On this note, it is necessary to protect the interest of the pensioners who are still alive because a lot of them die, on daily basis like chickens. Their outstanding statement or outcry is that “the pension manipulators should be stopped and they (pensioners) be given the liberty to either withdraw their full sum of money for the investment that suits their interest or should be given their desirable investment.
I salute the recent Senate move to give the pensioners a new breath of life as they took a positive step in the right direction to provide succour to retirees who face grave difficulties in withdrawing their savings. The move by the Senate to amend the Pension Reform Act 2014 to allow retirees have access to 75 percent of their retirement saving will certainly give the pensioners a sigh of relief. Most of them are dead, while the living among them are wallowing in abject poverty with nothing to show for after their years of faithful service to their fatherland.

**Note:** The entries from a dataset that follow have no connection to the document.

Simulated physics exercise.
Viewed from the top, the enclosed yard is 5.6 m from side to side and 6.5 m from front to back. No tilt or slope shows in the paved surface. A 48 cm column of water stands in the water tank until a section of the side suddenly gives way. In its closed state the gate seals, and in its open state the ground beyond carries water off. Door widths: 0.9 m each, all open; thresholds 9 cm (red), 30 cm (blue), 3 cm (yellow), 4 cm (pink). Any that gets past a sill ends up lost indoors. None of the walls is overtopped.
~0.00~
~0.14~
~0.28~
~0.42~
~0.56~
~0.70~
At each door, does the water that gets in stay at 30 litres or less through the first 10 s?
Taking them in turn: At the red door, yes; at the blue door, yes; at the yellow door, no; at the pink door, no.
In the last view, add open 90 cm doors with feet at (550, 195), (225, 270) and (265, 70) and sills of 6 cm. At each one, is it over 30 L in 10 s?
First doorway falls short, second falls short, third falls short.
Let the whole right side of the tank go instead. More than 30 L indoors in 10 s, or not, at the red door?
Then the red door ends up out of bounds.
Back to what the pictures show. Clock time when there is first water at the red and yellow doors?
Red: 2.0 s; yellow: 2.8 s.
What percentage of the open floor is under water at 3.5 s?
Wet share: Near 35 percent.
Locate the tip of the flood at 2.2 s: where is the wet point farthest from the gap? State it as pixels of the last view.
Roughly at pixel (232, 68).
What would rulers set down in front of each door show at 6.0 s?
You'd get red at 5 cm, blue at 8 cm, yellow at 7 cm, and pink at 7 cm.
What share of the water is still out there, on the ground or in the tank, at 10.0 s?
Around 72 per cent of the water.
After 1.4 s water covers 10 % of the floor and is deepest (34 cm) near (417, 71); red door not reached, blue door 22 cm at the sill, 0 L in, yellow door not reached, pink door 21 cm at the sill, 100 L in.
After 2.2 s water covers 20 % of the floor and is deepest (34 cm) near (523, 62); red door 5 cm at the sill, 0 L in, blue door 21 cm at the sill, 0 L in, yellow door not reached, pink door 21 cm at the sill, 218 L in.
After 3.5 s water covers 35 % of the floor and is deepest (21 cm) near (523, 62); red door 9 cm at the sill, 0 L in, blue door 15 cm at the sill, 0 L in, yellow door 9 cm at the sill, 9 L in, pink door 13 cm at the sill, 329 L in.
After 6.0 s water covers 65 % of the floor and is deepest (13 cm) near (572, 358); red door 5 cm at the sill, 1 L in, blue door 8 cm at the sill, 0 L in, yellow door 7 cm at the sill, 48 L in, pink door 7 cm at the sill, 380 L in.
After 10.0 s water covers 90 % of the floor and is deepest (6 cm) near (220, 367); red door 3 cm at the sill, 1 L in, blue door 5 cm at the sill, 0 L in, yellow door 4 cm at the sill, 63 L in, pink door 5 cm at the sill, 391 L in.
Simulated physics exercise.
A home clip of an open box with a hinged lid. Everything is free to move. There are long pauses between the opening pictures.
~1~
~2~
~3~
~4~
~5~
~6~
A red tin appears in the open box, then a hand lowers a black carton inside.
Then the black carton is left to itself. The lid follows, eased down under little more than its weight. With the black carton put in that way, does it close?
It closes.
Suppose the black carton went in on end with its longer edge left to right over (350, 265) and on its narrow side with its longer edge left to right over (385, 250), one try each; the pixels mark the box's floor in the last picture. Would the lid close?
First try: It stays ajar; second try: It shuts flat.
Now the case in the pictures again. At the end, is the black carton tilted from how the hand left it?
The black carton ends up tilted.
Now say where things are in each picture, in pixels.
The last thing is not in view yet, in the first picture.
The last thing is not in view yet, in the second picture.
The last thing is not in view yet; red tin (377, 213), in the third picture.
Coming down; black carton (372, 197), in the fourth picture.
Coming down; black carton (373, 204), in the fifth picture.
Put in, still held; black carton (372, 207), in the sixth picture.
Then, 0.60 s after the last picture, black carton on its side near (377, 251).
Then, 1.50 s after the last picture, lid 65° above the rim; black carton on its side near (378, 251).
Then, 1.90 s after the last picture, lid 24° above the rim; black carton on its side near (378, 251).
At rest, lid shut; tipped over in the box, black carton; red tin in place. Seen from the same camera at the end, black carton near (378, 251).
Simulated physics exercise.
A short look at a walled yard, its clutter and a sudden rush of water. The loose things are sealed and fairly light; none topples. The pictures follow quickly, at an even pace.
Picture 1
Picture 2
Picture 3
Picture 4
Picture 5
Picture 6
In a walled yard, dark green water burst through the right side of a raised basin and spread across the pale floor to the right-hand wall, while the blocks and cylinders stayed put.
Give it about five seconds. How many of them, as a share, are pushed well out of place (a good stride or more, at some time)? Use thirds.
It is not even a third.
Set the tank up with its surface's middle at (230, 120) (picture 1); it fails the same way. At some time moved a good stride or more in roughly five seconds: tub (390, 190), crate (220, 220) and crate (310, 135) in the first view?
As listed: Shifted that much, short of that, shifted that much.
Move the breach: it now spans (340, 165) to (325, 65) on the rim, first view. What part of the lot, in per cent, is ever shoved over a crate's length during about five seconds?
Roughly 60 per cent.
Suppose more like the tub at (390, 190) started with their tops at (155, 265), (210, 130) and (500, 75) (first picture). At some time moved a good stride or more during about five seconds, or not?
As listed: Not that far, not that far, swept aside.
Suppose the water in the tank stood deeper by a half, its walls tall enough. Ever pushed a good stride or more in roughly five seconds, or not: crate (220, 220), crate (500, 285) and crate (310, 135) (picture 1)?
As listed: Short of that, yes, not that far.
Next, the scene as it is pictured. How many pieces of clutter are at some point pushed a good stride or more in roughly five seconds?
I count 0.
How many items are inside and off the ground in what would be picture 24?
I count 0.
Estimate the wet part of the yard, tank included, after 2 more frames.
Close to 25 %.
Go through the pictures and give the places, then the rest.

I, therefore, charge the government to change the present pathetic situation of the pensioners. Practical efforts must be made by the government, otherwise, the pensioners will continue to languish in pain and poverty and the death rate will continue to rise.
Government must do everything to protect the interest of the pensioners by ensuring that the pensioners have full access to their funds for effective management by themselves.
Workers, whether in public or private sectors, are expected to live comfortable life devoid of any form of dependency after retirement from active service; Therefore, the Federal Government has a role to enact favourable laws to ensure that the pensioners have full access to their investment or fund to enable them live a better and purposeful life after retirement.
Udofia writes from Western Delta University.